Methods of Growth Flashcards
What is internal/Organic growth?
This means businesses deciding to grow on their own without getting involved with one other organisation.
What are methods of internal/organic growth?
Launching new products - Business can meet the needs of different market segments, especially if they diversify, i.e. launch new products into different markets from their current ones or export existing products abroad.
Opening new branches or expanding existing branches - A business can reach new markets by opening up in new locations. It can also expand existing premises to cater for more products/staff and more customers, make more sales.
Introducing e-commerce - By selling online, a business can trade 24/7 to a global market.
hiring more staff - Increasing the number of staff will improve the business’s ability to make sales, make better decisions and develop more products.
Increasing production capacity - Business can invest in new technology to make more products themselves.
What are the advantages of internal/organic growth?
- No loss of control to outsiders as growth is internal.
- Hiring more staff could bring more ideas to their business.
- Investing in new equipment will increase production capacity.
What are the disadvantages of internal/organic growth?
- Business may be restricted by the amount of finance they have available.
- Can be a slow method of growth.
- May be limited by the size of market.
What is Diversification?
This is when products are launched across different markets.
Example - Samsung sold mainly mobile technology but also now refrigerators and washing machines.
What is Horizontal Integration?
This occurs when two businesses from the same sector of industry become one business. This could be two dairy farms merging.
What are the advantages of Horizontal Integration?
- The new, larger business can dominate the market as competition will be vastly reduced.
- The new business can benefit from economics of scale, e.g. buying in bulk to reduce prices.
- Due to reduced competition, the new larger business can raise prices, increasing profits.
What are the disadvantages of Horizontal Integration?
- The merger/takeover may breach EU competition rules.
- Quality may suffer due to lack of competition.
- Customers may have to pay higher prices for same goods.
What is Forward Vertical Integration?
This is when a business takes over or merges with a business in a later sector of industry, often a distributor.
Example - manufacturer of mobile phones, such as HTC, taking over a mobile phone shop, such as Carphone Warehouse.
What are the advantages of Forward Vertical Integration?
- The business can control supply of its products and could decide to not supply to competition.
- Can increase profits by ‘cutting out the middle man’ and adding value itself.
What is Backward Vertical Integration?
This is when a business takes over or merges with a business in an earlier sector of industry. (They take over their supplier).
What are the advantages of Backward Vertical Integration?
- Guaranteed and timely supply of inventory (stock).
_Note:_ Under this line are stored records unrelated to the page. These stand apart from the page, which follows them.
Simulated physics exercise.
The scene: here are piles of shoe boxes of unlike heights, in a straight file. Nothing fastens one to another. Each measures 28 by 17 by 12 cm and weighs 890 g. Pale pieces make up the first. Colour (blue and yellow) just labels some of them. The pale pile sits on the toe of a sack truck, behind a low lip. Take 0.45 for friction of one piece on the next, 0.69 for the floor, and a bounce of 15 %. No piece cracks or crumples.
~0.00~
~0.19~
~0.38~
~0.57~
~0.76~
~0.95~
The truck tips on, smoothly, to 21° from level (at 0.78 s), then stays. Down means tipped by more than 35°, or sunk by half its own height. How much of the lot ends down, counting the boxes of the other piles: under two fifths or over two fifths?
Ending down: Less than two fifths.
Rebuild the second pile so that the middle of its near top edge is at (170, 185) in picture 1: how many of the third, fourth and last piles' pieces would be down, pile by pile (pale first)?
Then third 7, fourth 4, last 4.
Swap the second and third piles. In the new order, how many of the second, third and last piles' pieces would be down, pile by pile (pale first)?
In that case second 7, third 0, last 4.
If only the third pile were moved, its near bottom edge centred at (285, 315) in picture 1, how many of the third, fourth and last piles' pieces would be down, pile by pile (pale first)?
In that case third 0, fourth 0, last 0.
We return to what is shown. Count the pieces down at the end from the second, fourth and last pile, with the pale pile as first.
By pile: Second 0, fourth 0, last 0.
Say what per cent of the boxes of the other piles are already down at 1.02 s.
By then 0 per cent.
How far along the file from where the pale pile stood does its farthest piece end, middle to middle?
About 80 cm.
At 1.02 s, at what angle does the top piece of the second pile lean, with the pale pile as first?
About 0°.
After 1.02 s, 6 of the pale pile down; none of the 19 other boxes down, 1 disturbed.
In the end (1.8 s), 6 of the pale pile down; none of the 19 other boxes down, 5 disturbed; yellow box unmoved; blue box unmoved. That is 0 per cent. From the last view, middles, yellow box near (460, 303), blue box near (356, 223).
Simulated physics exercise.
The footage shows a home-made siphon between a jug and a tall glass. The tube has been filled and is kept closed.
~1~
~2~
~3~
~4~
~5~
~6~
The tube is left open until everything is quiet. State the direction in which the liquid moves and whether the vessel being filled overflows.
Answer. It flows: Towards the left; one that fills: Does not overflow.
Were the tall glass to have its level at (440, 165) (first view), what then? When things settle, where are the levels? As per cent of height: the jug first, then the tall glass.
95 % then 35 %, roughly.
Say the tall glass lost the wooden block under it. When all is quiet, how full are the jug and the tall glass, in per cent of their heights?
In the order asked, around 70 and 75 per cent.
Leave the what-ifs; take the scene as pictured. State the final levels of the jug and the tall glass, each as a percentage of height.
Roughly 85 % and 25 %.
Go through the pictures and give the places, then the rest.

- No need to pay a supplier its marked-up prices so inventory is cheaper.
- Quality of suppliers can be strictly controlled.
What are disadvantages of FVI and BVI?
- Company may be incapable of managing new activities efficiently, meaning higher costs.
- Focusing on new activities can adversely affect core activities.
- Monopolising markets may have legal repercussions.
What is Lateral Integration?
This refers to when business aquires or merges with a business that is in the same industry but does not provide the exact same product.
What are advantages of lateral Integration?
- The business can target new markets and therefore increase sales.
- New products can complement existing ones, e.g. if a suit company bought a shirt maker both could then be sold as a complete outfit for a customer.